[EM] RE: Improved Condorcet Approval (ICA)
Simmons, Forest
simmonfo at up.edu
Fri Sep 16 14:33:32 PDT 2005
Kevin,
you are right in all of your comments. The mix up with PM and CM and rows and columns was due to me being in an extreme hurry.
Here's another possibility:
A candidate's score is the ratio of the minimum entry in his row of PM and the maximum entry in his row of CM.
The candidate with the highest score wins.
In other words, the candidate with the highest value of L/G where L is his least score against another candidate, and G is the greatest score some other candidate scores against him.
[But it has to be understood that any first place vote is counted as a score for you against every other candidate in the computation of L, and that every truncated vote is counted as a score against you by every other candidate in the computation of G.]
I think that this satisfies the FBC, but optimal strategy might be to rank equal all approved candidates, and truncate all others. I'm not sure.
Forest
________________________________
Kevin replied to the following:
Forest,
--- "Simmons, Forest " <simmonfo at up.edu> a écrit :
> Kevin, your ICA method interests me. In particular, your creative use of "equal ranked top"
> might be called "power top" analogous to what Mike Ossipoff recently called "power truncation"
> for equal (non)ranking at the bottom.
Maybe. The "tied at the top" rule can be used with just one pairwise matrix
if you only consider "votes for" and don't find the winners of pairwise contests.
For ICA you need a second (symmetrical) matrix to keep track of how many voters
vote each pair of candidates tied at the top.
You can ditch ICA's second matrix if you only respect majority-strength wins
(i.e., the MDDA method). But I feel like this method is much less sensitive
to the ranking data.
> I suggest that we consider methods that sum two modified pairwise matrices in addition to the
> basic pairwise matrix:
>
> (This description is at the ballot level)
>
> In the ordinary pairwise matrix M, the (i,j) entry is a one or a zero depending on whether or
> not candidate i is ranked ahead of candidate j on the ballot.
>
> In the "Pro modification" PM, if candidate i is ranked equal first, then row i is filled in
> with ones.
This sounds right. (ICA isn't done in this way, though.)
> In the "Con modification" CM, if candidate k is truncated, then column k is filled in with
> ones.

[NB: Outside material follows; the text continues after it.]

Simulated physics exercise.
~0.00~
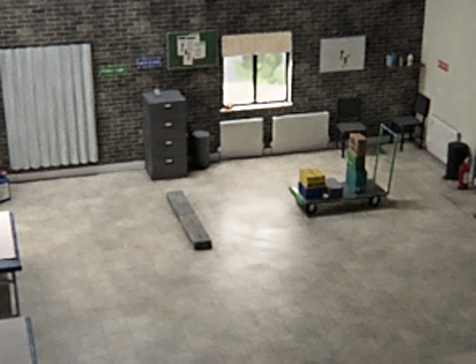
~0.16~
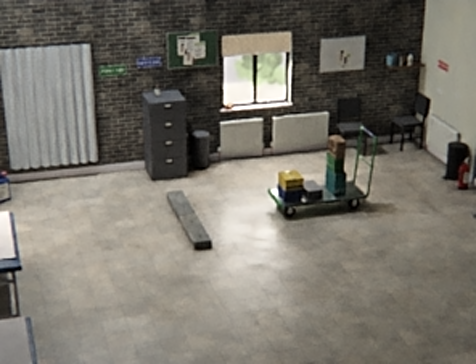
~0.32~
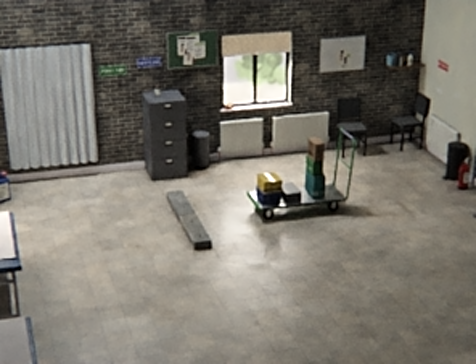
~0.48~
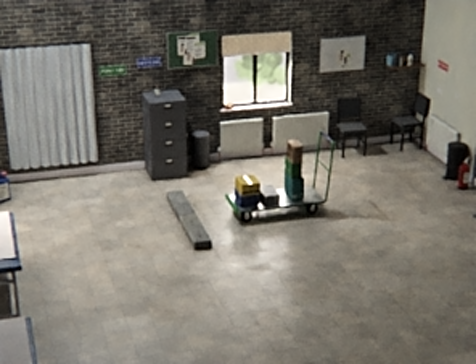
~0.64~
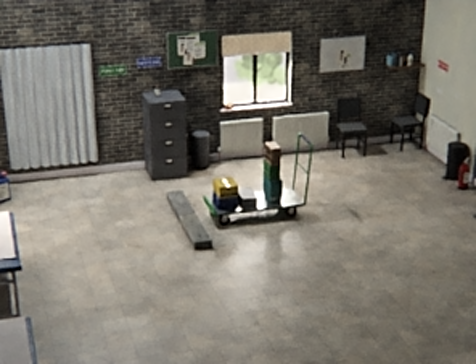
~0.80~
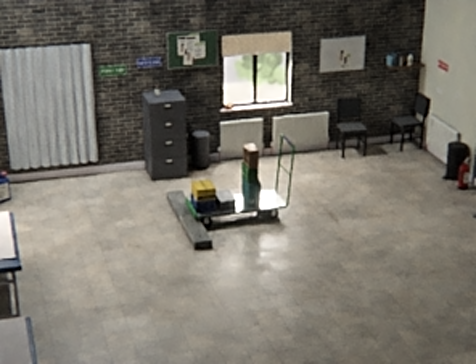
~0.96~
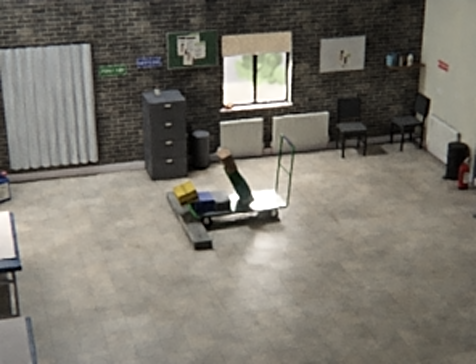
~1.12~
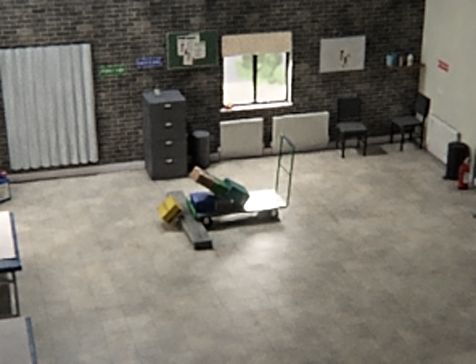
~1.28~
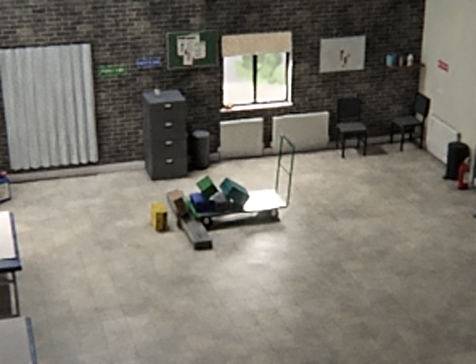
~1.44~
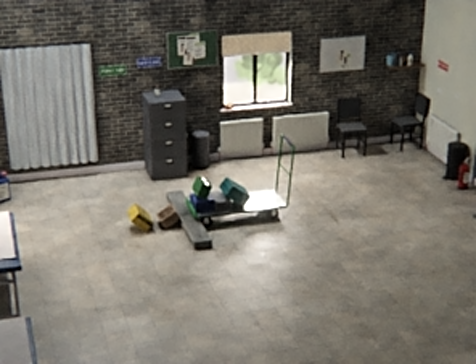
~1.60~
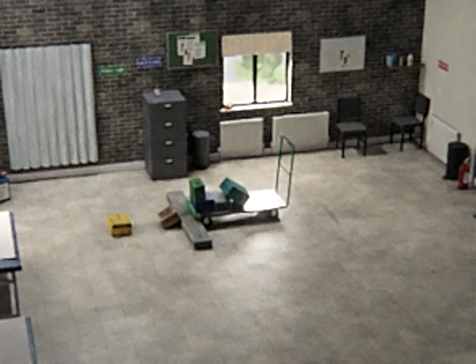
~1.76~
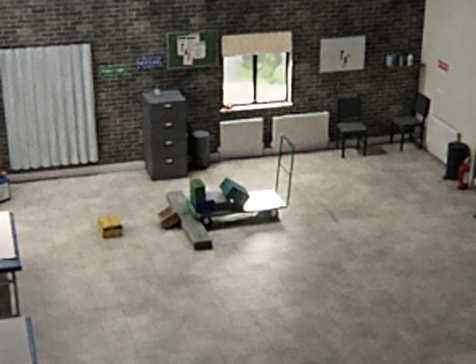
Loaded trolley rolling left and halting at a kerb, its stack toppling forward, yellow and brown boxes landing on the floor beyond.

This is Ossipoff's "power truncation" matrix.
> We pit the candidate with the strongest offense against the candidate with the strongest
> defense:
>
> The offensive winner is the candidate for whom the minimal row element of the PM matrix is
> maximal, i.e. the MMPO winner with power truncation.
"Row element" and "offensive" mean "votes for," don't they? That doesn't sound
like MMPO, but rather Woodall's MinGS, under which if there is some candidate
against whom you have no pairwise votes, then your score is 0.
> The defensive winner is the candidate for whom the maximal element of the CM matrix is minimal.
This sounds like MMPO to me.
> If these two winners are different, then the ordinary pairwise matrix M decides between them.
>
> It seems like this method might satisfy the FBC: the process of picking the offensive winner
> must satisfy the FBC for the same reason that MMPO does. And it seems to me that the process of
> picking the defensive winner satisfies the FBC for the same reason that ICA does.
>
> What do you think?
I think the pairwise comparison on the M matrix forfeits FBC. I don't know a
way of doing pairwise comparisons and preserving FBC without either 1) having
a "tied at the top" matrix in addition to the pairwise matrix, or 2) only
respecting wins with more than half of the voters on the winning side.